Read in 1986, The Invention of Morel entertains in the dated way of science fiction by Wells or Jules Verne. Technology betrays its own acolytes: Wells’s Time Machine was a late-Victorian gewgaw, a “glittering metallic framework” with parts of nickel and ivory and crystal, a kind of idealized elevator cage, and Alfred Jarry went into futuristic raptures over the then-newest thing, the bicycle. Bioy Casares, as of 1940, was understandably struck by the inventions of the motion-picture projector and the phonograph, which preserve reality as seen and heard; he imagines an island where an obsessed inventor, Morel, has constructed machines, tirelessly powered by the tides, that over and over project, in three palpable dimensions, the same recorded scenes of a week among friends.
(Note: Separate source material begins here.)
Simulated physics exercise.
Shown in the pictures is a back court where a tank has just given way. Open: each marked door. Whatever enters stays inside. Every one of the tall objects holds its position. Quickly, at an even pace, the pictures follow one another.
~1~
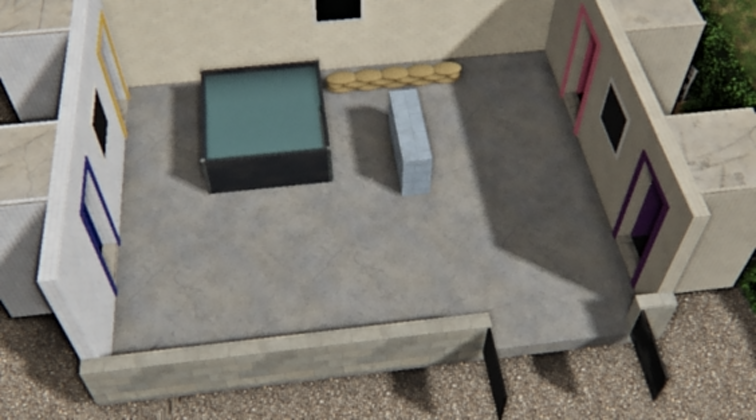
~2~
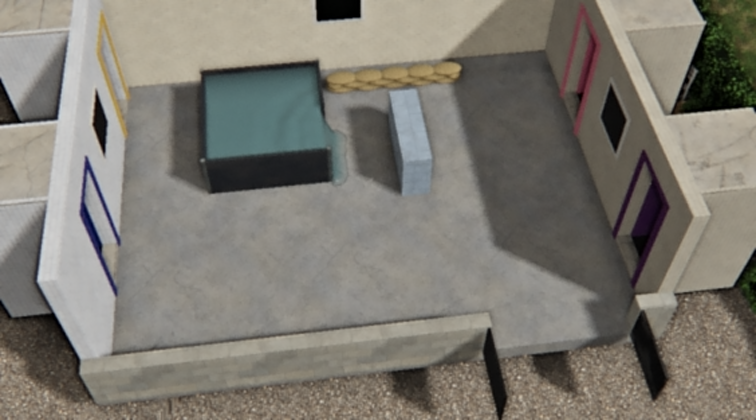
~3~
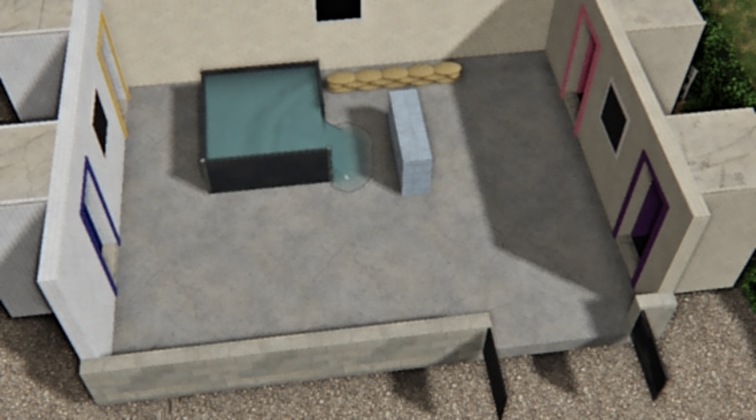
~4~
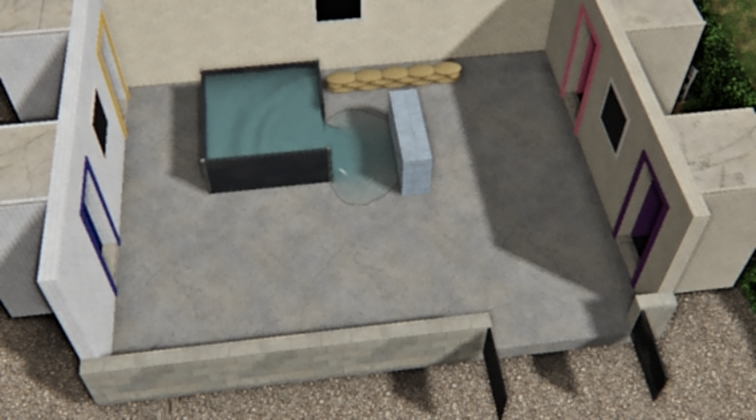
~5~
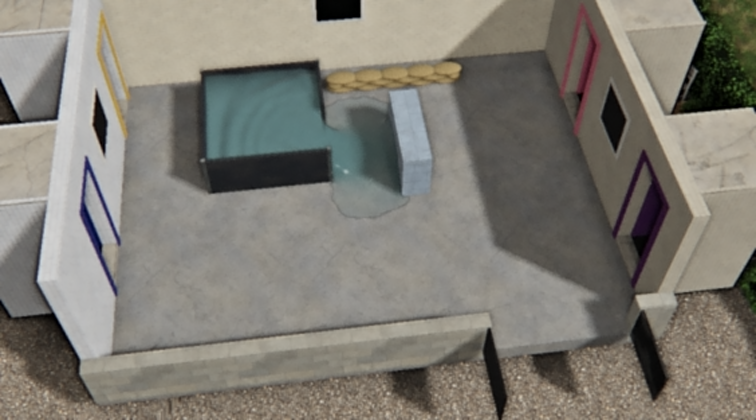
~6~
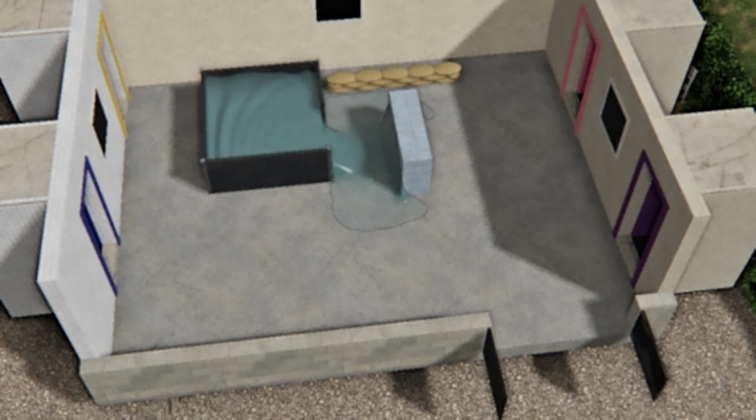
Back court with a dark tank of teal water, its right side giving way and water spreading across paving around a pale block.
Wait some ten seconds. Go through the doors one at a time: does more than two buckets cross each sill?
Blue door: Two buckets at most, pink door: Two buckets at most, yellow door: Two buckets at most, purple door: Two buckets at most.
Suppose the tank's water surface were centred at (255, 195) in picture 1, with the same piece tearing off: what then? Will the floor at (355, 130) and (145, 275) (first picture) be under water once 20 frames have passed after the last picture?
Submerged and unflooded.
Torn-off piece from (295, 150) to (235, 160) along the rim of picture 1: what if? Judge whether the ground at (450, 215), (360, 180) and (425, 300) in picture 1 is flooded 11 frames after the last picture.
Untouched, untouched, submerged.
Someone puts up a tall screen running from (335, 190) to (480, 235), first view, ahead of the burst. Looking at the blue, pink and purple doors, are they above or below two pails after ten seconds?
Taking them in turn, the blue door is spared, the pink door is flooded and the purple door is spared.
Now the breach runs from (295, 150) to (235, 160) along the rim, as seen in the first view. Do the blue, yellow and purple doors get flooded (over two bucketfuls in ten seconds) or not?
I reckon the blue door keeps within bounds, the yellow door gets too much too, and the purple door gets too much.
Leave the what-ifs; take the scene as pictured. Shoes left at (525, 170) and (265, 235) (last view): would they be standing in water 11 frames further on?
Taken in order, bone-dry then bone-dry.
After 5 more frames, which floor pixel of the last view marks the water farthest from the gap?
I'd say near (493, 78).
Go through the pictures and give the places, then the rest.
In the first picture, the water tank at (263, 112) is whole and still.
In the second picture, water pours out at (325, 146) and has run to (341, 181).
In the third picture, the front is at (363, 132), out from the gap at (326, 148).
In the fourth picture, the front is at (387, 125), out from the gap at (326, 149).
In the fifth picture, water pours out at (326, 149) and has run to a hidden place.
In the sixth picture, the front is at a hidden place, out from the gap at (326, 149).
A moment on, water covers 15 % of the floor; the blue door not reached, the pink door not reached, the yellow door not reached, the purple door not reached.
Next, water covers 35 % of the floor; the blue door not reached, the pink door not reached, the yellow door not reached, the purple door not reached.
Then, water covers 55 % of the floor; the blue door not reached, the pink door wet at the sill, nothing in, the yellow door not reached, the purple door not reached.
Later, water covers 75 % of the floor; the blue door wet at the sill, nothing in, the pink door wet at the sill, nothing in, the yellow door wet at the sill, nothing in, the purple door wet at the sill, nothing in.
In the end, water covers 95 % of the floor; the blue door wet at the sill, nothing in, the pink door wet at the sill, nothing in, the yellow door under two buckets in, the purple door under two buckets in.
Thus he has created a kind of paradise, an eternity of returns; the original objects captured by his superphotography unfortunately wither and perish, but this seems a modest price to pay. Onto this island blunders our nameless narrator, who slowly comes to understand the illusion and, eventually, to enroll in it. Movies can’t do that, we want to protest, just as elevators and bicycles can’t become time machines. Nevertheless, there are ingenious technological twists: doors that normally open freeze shut when they are being projected, and broken walls implacably heal, sealing our hero in. And there are poignant moments: one of the projected beings, Faustine, becomes a love object for the castaway, and, as he disintegrates, his early life in Venezuela, from which he is a political exile, becomes another frozen paradise, projected in his head. But our interest in this rather too intricate fable, and in the six accompanying short stories from a 1948 volume, La trama celeste, tends to be magnetized by the elements that are, with a striking distinctness, Borgesian.